2021/07/06 ニュース

ハイカットに意味あり!マツダとミズノ共同開発ドライビングシューズ予約受注開始…早速体感してみた

●ベロの部分の伸縮性がキモ


足裏のフィーリングを豊かにするミズノの技術



その後、自分のスニーカーに履き替えて運転。久しぶりに乗ったNAロードスターのペダルフィールにも慣れたころと思いきや、シフトチェンジで多少のもたつき。右足よりも、左足、つまりクラッチペダルの操作が曖昧になっていたのに気がついた。

そこで、またもやドライビングシューズに履き替えて運転。なるほど、足裏の感覚が違うのだ。ソールが厚く見えるのに、じつに豊かな情報が伝わってきて、ペダルとの密な関係を味わえる。じつはこのドライビングシューズのアウトソールは非常に立体的な構造なのだ。つま先からかかとまでの剛性バランスを考慮したアーチ形状を採用、そして極限まで薄くしているという。


●ソールの金型データはマツダがクルマ作りの知見を生かして作

薄くしてしまっては、例えばレーシングシューズのように歩行に向かないシューズになってしまう。そこでミズノが提案したソールが、「MIZUNO COB」だ。十分なクッション性を確保しながらも、足裏の情報伝達性を向上させる代物で、足裏と接するミッドソールの上面に特殊な凹凸構造が配されている。このデコボコにより、日常履きに使える快適さを確保しながら、運転時にはペダルからのフィードバックをより繊細に感じさせるダイレクトなフィーリングを提供する。


●左がすでにミズノが販売しているシューズの「MIZUNO COB」ソール。右が今回のドライビングシューズのソール。かかとまで凹凸がないのは、ドライビング時はかかとはより安定感があったほうがいいため、とのこと

試乗を終え、歩いたり走ってみたりと試してみたが、これまた違和感がない。ジャンプしてみても、足裏に強い衝撃が加わることもない。クッション性と情報伝達、いずれもいい塩梅だ。

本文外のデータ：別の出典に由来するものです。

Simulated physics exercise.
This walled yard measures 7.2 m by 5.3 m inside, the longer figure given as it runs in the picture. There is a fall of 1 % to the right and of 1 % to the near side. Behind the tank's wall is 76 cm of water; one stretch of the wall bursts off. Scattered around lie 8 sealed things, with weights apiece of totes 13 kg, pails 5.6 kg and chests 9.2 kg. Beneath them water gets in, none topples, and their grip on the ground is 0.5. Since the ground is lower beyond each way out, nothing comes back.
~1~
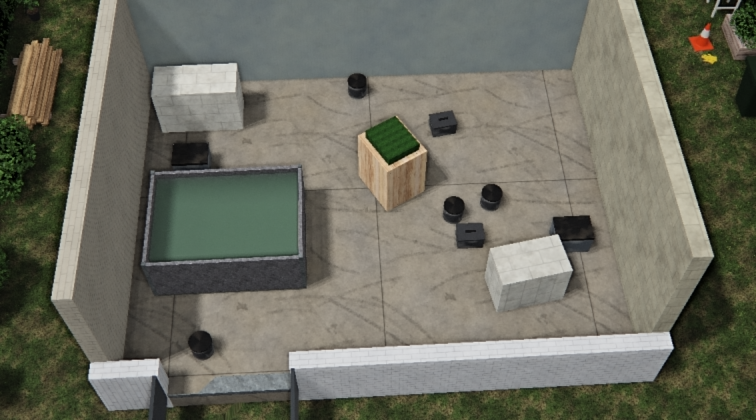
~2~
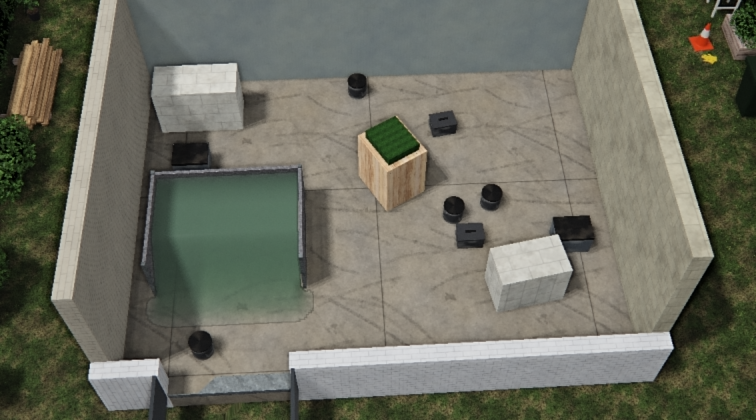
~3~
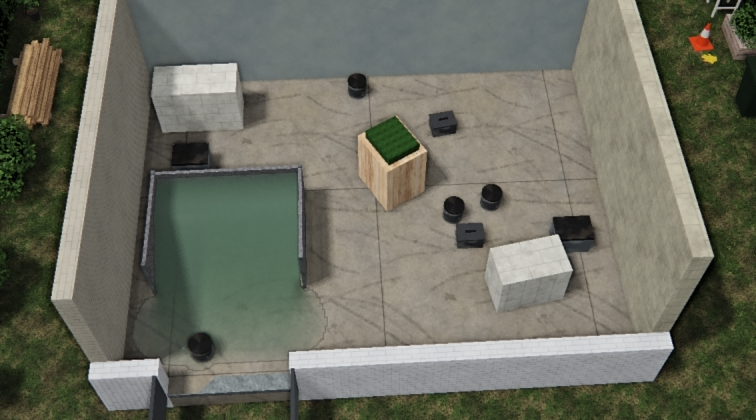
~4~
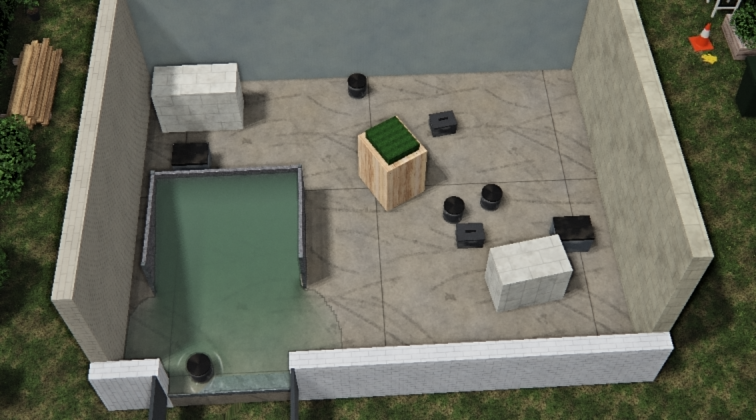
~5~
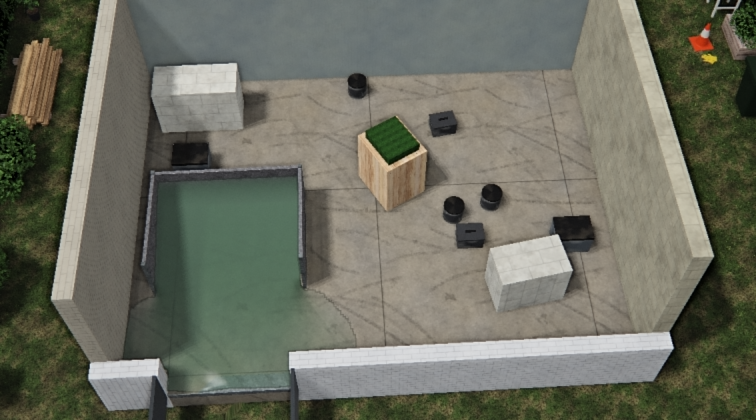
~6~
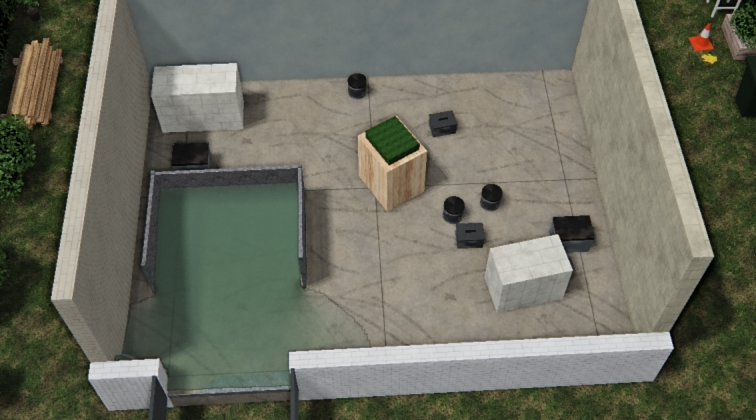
In a walled yard, the near side of a dark tank gave way and greenish water spread across the floor to the gap in the front wall, carrying off a black pail there.
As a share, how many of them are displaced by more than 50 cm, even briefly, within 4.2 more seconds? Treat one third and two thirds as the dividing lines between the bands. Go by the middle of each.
I expect under a third of them.
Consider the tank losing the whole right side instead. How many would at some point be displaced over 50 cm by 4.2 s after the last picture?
Result: 5.
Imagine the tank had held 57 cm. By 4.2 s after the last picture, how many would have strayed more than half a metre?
With that change, 1 of them.
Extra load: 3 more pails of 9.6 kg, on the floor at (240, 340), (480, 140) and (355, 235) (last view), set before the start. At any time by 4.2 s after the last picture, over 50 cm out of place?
Result, in sequence: Above the mark / below the mark / below the mark.
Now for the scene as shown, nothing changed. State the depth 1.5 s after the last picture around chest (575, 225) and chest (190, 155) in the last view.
First about 0 cm, second about 0 cm.
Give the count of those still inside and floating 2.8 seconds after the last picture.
Answer: 0.
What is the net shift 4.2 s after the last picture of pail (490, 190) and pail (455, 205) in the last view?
The first ends 0 centimetres from its start and the second 0 centimetres.
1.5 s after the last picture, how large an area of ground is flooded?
Roughly 13 m2.
Then, 0.4 s after the last picture 1 of 8 are over 50 cm from their spots; 0 afloat.
Then, 1.5 s after the last picture 1 of 8 are over 50 cm from their spots; 0 afloat.
Then, 2.8 s after the last picture 1 of 8 are over 50 cm from their spots; 0 afloat.
Then, 4.2 s after the last picture 1 of 8 are over 50 cm from their spots, and 1 have been at some point; 0 afloat.
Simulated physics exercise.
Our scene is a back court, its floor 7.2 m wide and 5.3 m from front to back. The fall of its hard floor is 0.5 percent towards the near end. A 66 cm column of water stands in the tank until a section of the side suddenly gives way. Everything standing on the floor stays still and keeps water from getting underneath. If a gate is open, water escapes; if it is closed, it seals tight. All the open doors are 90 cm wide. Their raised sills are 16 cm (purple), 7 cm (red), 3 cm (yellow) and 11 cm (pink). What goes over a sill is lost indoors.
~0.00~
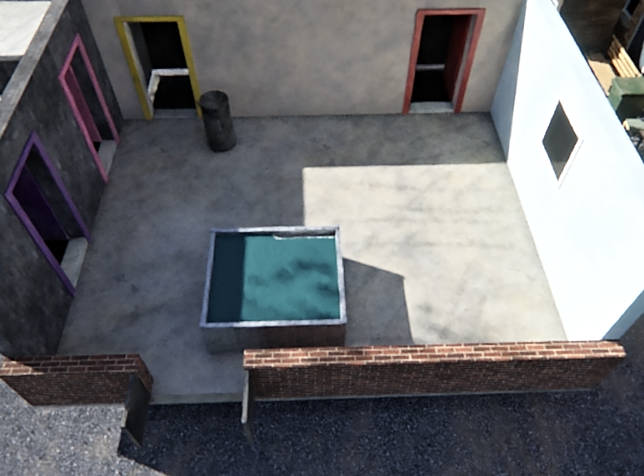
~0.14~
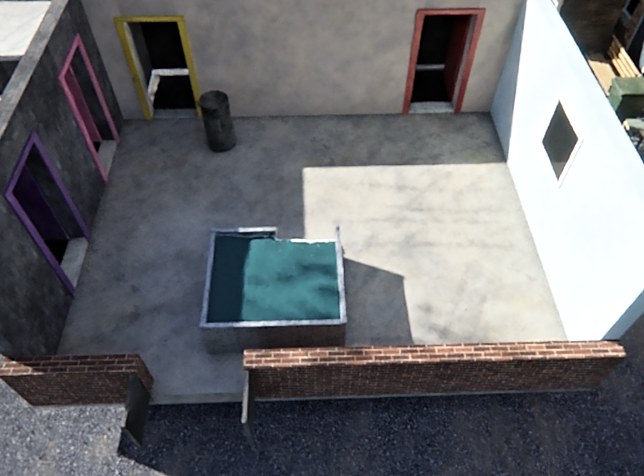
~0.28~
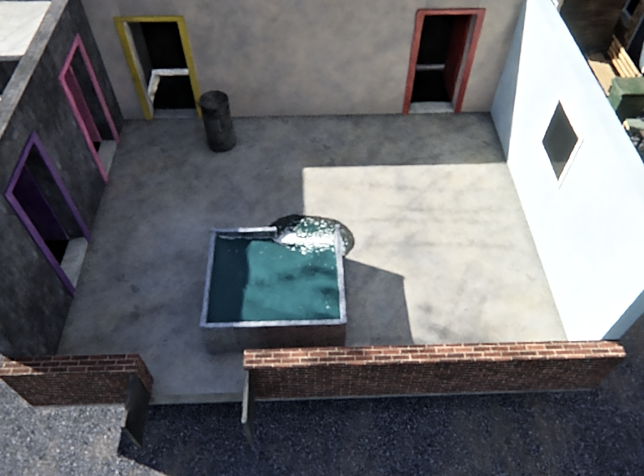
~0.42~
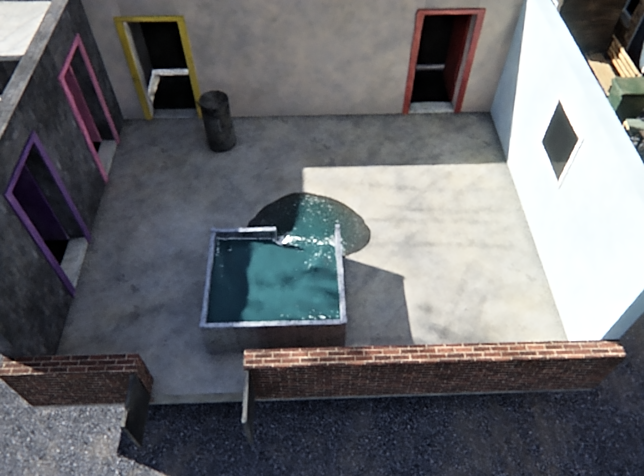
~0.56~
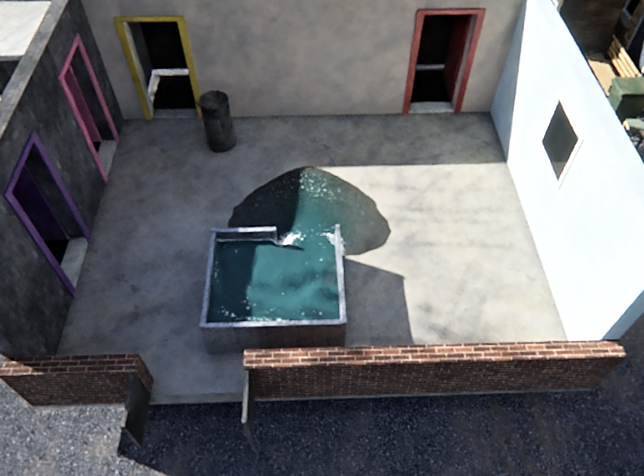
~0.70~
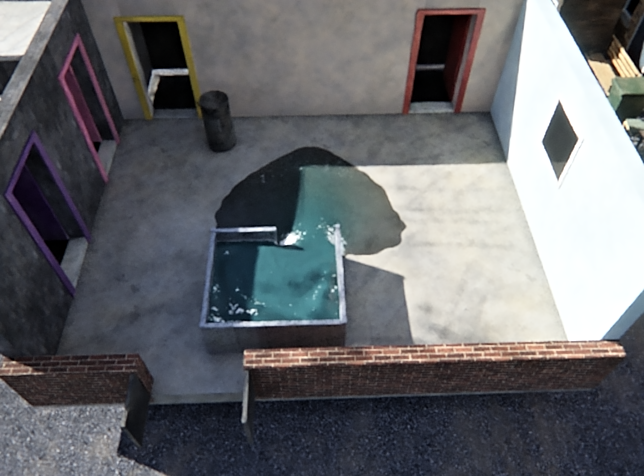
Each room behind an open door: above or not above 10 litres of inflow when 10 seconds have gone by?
Purple door: Not above, red door: Above, yellow door: Above, pink door: Not above.
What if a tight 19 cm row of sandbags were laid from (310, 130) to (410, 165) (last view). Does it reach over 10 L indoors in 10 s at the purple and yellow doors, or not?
At the purple door the limit is not reached, and at the yellow door it is exceeded.
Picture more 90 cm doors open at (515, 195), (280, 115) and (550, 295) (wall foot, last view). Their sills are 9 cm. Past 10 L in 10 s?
Note, doorways in listed order: Stays short, goes beyond, stays short.
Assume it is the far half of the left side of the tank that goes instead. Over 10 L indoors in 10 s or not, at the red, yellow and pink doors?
So red stays lower, yellow tops it, pink stays lower.
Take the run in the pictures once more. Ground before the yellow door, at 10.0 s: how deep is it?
Depth: Approx. 3.5 cm.
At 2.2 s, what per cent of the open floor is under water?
Some 40 per cent of the floor is wet.
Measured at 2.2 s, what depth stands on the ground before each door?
In cm: Purple 0, red 14, yellow 2, pink 0.
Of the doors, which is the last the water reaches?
It's the purple door.
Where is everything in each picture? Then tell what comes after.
In the first frame, the tank at (275, 276) is whole and still, 66 cm deep.
In the second frame, water pours out on the tank's far side and has run 0.5 m, to a hidden place; typically 9 cm deep outside, 66 cm at the tank's back.
In the third frame, the front is at (288, 220), 0.9 m from the gap on the tank's far side; 0.9 m2 of floor is under water; 66 cm left at the back of the tank.
In the fourth frame, the front is at (292, 198), 1.3 m from the gap on the tank's far side; 1.8 m2 of floor is under water; 63 cm left at the back of the tank.
In the fifth frame, the front is at (309, 170), 2.0 m from the gap on the tank's far side; 3.2 m2 of floor is under water; 56 cm left at the back of the tank.
In the sixth frame, the front is at (318, 151), 2.4 m from the gap on the tank's far side; 4.6 m2 of floor is under water; 57 cm left at the back of the tank.
After 1.4 s water covers 30 % of the floor and is deepest (34 cm) near (315, 254); purple door not reached, red door not reached, yellow door not reached, pink door not reached.
After 2.2 s water covers 40 % of the floor and is deepest (24 cm) near (315, 254); purple door not reached, red door 14 cm at the sill, 3 L in, yellow door 2 cm at the sill, 0 L in, pink door not reached.
After 3.5 s water covers 45 % of the floor and is deepest (20 cm) near (490, 128); purple door not reached, red door 9 cm at the sill, 19 L in, yellow door 5 cm at the sill, 0 L in, pink door 14 cm at the sill, 2 L in.
After 6.0 s water covers 80 % of the floor and is deepest (12 cm) near (494, 140); purple door 3 cm at the sill, 0 L in, red door 10 cm at the sill, 35 L in, yellow door 5 cm at the sill, 7 L in, pink door 7 cm at the sill, 5 L in.
After 10.0 s water covers 95 % of the floor and is deepest (10 cm) near (372, 371); purple door 3 cm at the sill, 0 L in, red door 5 cm at the sill, 41 L in, yellow door 3 cm at the sill, 18 L in, pink door 4 cm at the sill, 5 L in.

「これまでのシューズは、ラダーフレーム構造。今回のドライビングシューズはモノコック構造。クルマに例えれば、そんな違いがあります」とはドライビングシューズの開発に携わったマツダ車両開発本部の梅津大輔氏。氏は、GVCをはじめ、マツダ車の走りの開発に携わるエンジニアだ。

その点についてミズノのグローバル研究開発部 次長の佐藤夏樹氏は、「我々としてもドライビングシューズを手がけるのは初めてでした。普通のスポーツシューズとドライビングシューズでは、足裏にかかる荷重の大きさがまったく違います」


●(左から)ミズノの佐藤夏樹氏、開発を取りまとめた南場友規氏、そしてマツダの梅津大輔氏

つまりこれまでは足裏への荷重ほぼすべてをソールで吸収する構造だったが、ドライビングシューズに求められる機能としては、より小さな荷重に対しての視点が重要。繊細なペダルワークや踏み変えにはソールだけでなくアッパー部も含めて剛性チューニングが大事だったのだ。という意味で、路面からの衝撃をほぼ一手に受けるラダーフレームではなく、ボディ全体での剛性、リニアな動きを実現するモノコック、なのだ。



「アウトソールはタイヤ、ミッドソールはサスペンション…ドライビグシューズはクルマの開発とも似ているんです。ちなみに今回採用しているシューズのヒモも、足首の背屈や底屈時の動きをサポートする太さを選んでいます。細すぎても太すぎても摩擦力が変わってくる。その最適化のために色々なヒモを試しています」(梅津氏)

足裏の素肌感覚、かかとのホールド感、そしてサポート性はあるのにまるで窮屈でない足首の自由な感覚。マツダとミズノが作った新しいドライビングシューズへのこだわりはハンパではない。